The apparent bad blood between Yoder, Seward and Brock goes back to an ongoing countywide debate about instituting zoning regulations within the county, Stoops said. While the cities of Washington and Kalona have zoning regulations, the county did not prior to the previous board voting in those regulations.

Yoder, Seward and Stoops all ran on an anti-zoning platform, Stoops said.

“It was a very hot topic during the campaign,” he said.

Stoops suggested the campaign finance violations filed against the other two candidates were a way to prevent them from being elected.

“We were going to vote zoning out, and they knew that and they didn’t want us in there,” he said.

Stoops, former Washington County Chief jailer, said he knows Seward from Seward’s days as an investigator with the Washington County Sheriff’s Office.
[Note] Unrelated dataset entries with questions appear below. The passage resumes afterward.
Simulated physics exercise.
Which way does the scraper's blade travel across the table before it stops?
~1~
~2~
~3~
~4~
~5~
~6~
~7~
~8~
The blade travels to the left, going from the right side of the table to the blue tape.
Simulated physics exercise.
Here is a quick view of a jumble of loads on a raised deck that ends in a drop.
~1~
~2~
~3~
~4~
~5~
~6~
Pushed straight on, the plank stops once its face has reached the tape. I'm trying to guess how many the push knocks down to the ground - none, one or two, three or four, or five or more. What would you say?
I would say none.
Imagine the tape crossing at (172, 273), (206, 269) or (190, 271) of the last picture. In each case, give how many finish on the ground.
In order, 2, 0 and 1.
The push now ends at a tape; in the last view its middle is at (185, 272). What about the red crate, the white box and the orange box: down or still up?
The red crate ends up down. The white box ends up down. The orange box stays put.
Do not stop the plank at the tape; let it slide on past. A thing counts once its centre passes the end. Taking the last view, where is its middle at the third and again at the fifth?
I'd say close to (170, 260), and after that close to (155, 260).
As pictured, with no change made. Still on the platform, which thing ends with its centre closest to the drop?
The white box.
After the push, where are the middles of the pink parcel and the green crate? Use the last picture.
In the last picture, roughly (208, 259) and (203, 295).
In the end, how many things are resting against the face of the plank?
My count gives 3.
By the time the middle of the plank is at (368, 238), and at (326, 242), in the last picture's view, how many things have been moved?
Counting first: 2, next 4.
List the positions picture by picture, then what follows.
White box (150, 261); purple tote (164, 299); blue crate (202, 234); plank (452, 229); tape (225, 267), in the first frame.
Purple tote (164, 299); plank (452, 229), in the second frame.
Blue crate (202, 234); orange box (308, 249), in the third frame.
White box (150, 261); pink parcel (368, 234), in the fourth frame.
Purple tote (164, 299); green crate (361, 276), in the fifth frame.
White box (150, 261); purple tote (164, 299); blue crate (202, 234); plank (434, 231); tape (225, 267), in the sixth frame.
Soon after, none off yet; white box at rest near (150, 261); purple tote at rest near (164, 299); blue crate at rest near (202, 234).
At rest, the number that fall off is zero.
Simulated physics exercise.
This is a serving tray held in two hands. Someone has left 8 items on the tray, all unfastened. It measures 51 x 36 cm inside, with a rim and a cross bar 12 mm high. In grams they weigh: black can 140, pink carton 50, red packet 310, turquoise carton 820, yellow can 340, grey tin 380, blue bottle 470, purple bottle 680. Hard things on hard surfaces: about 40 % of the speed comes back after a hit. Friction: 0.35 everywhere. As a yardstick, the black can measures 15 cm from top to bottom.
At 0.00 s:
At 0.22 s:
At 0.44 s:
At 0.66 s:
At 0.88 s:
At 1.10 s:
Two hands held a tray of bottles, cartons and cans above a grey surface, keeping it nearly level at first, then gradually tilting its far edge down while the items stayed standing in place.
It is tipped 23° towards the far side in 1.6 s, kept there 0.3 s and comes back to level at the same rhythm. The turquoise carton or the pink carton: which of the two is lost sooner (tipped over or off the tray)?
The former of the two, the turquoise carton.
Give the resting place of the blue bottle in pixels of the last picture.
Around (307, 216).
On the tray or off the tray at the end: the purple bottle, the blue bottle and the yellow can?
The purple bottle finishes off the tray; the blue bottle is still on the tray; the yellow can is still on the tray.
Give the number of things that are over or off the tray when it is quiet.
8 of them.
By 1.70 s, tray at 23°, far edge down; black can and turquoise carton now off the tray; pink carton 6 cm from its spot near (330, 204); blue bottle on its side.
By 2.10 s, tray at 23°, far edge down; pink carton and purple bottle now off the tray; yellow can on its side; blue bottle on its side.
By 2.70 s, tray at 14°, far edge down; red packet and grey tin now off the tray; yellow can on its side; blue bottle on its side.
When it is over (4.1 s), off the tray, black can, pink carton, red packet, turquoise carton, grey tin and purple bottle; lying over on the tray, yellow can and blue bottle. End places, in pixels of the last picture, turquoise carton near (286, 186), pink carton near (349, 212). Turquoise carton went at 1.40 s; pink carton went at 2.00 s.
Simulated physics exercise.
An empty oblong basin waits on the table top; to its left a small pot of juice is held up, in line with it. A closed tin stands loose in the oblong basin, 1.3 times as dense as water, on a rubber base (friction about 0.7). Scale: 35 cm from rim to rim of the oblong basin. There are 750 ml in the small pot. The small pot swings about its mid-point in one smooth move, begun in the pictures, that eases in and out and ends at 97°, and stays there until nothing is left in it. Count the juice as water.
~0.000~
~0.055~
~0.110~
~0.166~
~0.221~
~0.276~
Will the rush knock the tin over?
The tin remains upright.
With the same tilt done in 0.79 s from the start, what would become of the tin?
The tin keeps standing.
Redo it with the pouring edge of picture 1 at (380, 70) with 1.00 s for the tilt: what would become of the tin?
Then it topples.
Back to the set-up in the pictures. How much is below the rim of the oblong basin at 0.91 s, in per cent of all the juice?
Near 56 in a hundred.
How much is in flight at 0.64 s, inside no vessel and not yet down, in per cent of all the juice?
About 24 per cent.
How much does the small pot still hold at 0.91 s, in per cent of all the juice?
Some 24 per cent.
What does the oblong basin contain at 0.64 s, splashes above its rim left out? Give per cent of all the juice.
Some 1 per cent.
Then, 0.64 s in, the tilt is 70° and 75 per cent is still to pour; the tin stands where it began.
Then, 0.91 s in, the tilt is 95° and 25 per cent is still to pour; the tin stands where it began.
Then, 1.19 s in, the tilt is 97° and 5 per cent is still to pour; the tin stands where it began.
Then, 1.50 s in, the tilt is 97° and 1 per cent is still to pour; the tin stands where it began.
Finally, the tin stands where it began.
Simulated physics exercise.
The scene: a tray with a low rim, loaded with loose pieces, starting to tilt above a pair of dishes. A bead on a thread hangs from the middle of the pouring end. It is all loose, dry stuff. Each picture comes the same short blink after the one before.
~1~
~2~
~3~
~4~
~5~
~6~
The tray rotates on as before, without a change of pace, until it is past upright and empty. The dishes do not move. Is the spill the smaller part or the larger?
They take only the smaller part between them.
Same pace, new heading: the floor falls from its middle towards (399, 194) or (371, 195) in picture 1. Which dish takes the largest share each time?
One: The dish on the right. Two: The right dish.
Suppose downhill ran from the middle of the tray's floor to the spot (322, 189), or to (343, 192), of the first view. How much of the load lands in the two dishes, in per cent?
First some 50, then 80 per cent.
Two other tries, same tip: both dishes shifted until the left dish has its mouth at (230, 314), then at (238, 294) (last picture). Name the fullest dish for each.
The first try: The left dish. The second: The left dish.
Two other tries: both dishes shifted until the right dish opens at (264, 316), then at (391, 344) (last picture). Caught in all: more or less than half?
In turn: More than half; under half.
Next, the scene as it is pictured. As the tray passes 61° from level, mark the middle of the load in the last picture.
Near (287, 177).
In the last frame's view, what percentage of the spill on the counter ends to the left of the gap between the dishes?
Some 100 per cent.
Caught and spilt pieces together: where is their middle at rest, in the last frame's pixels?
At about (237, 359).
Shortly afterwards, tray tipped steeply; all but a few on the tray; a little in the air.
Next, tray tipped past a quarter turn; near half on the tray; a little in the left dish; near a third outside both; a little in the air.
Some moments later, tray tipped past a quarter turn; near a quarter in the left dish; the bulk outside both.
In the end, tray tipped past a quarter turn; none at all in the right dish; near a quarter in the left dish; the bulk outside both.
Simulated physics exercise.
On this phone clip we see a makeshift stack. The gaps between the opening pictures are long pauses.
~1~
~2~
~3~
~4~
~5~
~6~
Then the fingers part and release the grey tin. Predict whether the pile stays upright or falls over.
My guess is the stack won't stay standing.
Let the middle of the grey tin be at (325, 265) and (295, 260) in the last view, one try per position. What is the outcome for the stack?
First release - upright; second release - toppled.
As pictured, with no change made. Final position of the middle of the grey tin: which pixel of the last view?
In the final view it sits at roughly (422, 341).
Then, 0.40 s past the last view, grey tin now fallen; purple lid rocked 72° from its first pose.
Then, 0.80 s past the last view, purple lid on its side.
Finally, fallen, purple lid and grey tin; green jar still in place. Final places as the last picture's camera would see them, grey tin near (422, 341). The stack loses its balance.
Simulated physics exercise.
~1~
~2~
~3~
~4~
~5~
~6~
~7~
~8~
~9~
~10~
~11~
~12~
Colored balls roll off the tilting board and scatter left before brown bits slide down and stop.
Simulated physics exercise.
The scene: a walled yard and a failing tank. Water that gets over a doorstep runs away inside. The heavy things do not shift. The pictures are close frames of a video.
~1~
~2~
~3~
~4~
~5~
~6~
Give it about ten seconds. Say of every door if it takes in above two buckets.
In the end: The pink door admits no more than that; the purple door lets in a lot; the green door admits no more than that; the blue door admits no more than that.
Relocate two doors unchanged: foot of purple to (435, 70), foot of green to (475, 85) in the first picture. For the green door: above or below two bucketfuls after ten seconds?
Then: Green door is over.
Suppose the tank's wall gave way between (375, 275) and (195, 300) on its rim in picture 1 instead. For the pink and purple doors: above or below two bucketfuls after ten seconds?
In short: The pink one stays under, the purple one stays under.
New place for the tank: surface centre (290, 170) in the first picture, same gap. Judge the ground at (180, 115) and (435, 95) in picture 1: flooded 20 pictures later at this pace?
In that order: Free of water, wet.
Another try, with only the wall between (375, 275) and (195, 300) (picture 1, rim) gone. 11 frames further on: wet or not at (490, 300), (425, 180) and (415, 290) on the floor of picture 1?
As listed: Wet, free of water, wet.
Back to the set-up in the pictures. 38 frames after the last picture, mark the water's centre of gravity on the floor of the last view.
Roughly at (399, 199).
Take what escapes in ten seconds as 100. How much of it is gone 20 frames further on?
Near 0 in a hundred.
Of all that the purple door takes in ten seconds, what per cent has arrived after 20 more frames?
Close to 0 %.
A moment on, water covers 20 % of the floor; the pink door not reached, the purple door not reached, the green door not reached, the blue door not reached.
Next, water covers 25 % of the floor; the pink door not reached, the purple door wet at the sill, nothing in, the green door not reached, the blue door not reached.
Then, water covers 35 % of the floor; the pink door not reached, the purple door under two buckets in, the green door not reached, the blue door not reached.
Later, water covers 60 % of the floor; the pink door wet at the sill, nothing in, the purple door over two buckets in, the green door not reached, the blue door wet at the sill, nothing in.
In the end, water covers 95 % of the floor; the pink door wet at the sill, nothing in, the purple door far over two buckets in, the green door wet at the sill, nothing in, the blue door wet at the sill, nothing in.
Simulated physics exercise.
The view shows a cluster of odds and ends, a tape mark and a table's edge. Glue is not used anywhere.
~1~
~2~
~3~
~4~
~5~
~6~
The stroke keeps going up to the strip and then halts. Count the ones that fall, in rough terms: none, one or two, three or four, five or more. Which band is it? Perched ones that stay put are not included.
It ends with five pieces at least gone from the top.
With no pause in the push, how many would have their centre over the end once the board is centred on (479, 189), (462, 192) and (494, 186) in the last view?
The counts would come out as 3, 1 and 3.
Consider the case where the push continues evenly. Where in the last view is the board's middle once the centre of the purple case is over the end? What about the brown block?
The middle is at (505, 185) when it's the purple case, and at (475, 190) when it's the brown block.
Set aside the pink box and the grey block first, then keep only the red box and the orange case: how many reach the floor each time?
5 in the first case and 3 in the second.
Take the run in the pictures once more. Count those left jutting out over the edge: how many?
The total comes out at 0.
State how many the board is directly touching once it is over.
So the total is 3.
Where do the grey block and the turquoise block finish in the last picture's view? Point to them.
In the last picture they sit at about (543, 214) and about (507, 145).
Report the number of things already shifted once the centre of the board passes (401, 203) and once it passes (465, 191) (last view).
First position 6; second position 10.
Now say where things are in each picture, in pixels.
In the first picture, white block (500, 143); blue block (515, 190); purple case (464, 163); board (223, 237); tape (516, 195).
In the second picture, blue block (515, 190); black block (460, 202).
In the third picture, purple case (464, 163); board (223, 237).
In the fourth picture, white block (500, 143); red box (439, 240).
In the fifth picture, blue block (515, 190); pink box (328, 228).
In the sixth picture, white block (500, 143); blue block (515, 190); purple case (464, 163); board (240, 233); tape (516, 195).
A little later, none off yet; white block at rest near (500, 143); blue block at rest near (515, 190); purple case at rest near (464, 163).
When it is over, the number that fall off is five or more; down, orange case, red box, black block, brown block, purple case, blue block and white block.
Stoops said Seward wouldn’t file an ethics complaint simply to retaliate against Brock’s allegations.

“I know whatever it is (Seward) has done, it’s because some wrong has occurred,” Stoops said. “He would not be out there filing these things if it was not wrong.”

Stoops said he didn’t want to go into any further detail on the ongoing “shenanigans” concerning the board, Brock and the zoning debate.

“As far as I’m concerned, it’s a blessing,” Stoops said of Brock's decision not to represent the board. “Now we don’t have to go to him for legal counsel anymore.”

But, Bennett said there are county departments with questions that only the county attorney’s office can answer.

“We weren’t exactly sure how much work the county attorney does for the departments until they tell us,” Bennett said. “Now that it’s not running smoothly…we’re finding out about it.”

Bennett said the board has reached out to the state Association of Counties and the state Auditor’s Office for advice on how to proceed. He said they’ll speak with the state Attorney General’s Office on Friday.“We hope this thing gets resolved,” he said.